A common confusion: putting a "follow these steps for X" instruction in a rule means the agent reads those steps every turn, even when X is not on the table. That eats tokens. Put step-by-step instructions in a skill (with a trigger keyword), not a rule.

Practical patterns

Things rules are good at:

  • Style and tone: "Write in plain English, no jargon."
  • Vault conventions: "All meeting notes live under Meetings/YYYY/MM-Topic.md."
  • Hard restrictions: "Never create files outside Inbox/ without asking."
  • Stable preferences: "When listing tasks, always show due date and assignee."

Things rules are bad at:

  • Anything specific to one task type. Use a skill.
  • Anything that runs on demand. Use a workflow.
  • Anything that depends on time, mode, or context.
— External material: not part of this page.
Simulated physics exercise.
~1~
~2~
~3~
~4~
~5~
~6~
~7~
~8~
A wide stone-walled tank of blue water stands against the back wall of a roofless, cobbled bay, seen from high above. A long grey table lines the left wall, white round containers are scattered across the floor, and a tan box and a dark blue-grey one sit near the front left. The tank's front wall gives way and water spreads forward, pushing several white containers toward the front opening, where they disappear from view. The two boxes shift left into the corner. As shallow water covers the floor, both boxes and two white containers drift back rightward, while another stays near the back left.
Use a skill, or write the agent a conditional.

Limits

  • No syntax check. Contradictory rules (rule A says "always use bullet points", rule B says "always use prose") are both injected, and the agent decides on the fly.
  • No per-mode rules. Every rule applies in every mode.
  • 50,000 character cap per file. To work around, split into smaller files. Each becomes a separate toggle in the UI.
  • No conflict surfacing. The plugin does not flag a rule that contradicts another rule, or a rule that contradicts a skill.

No dedicated ADR yet. The current implementation traces back to the Kilo Code rules pattern referenced at the top of src/core/context/RulesLoader.ts.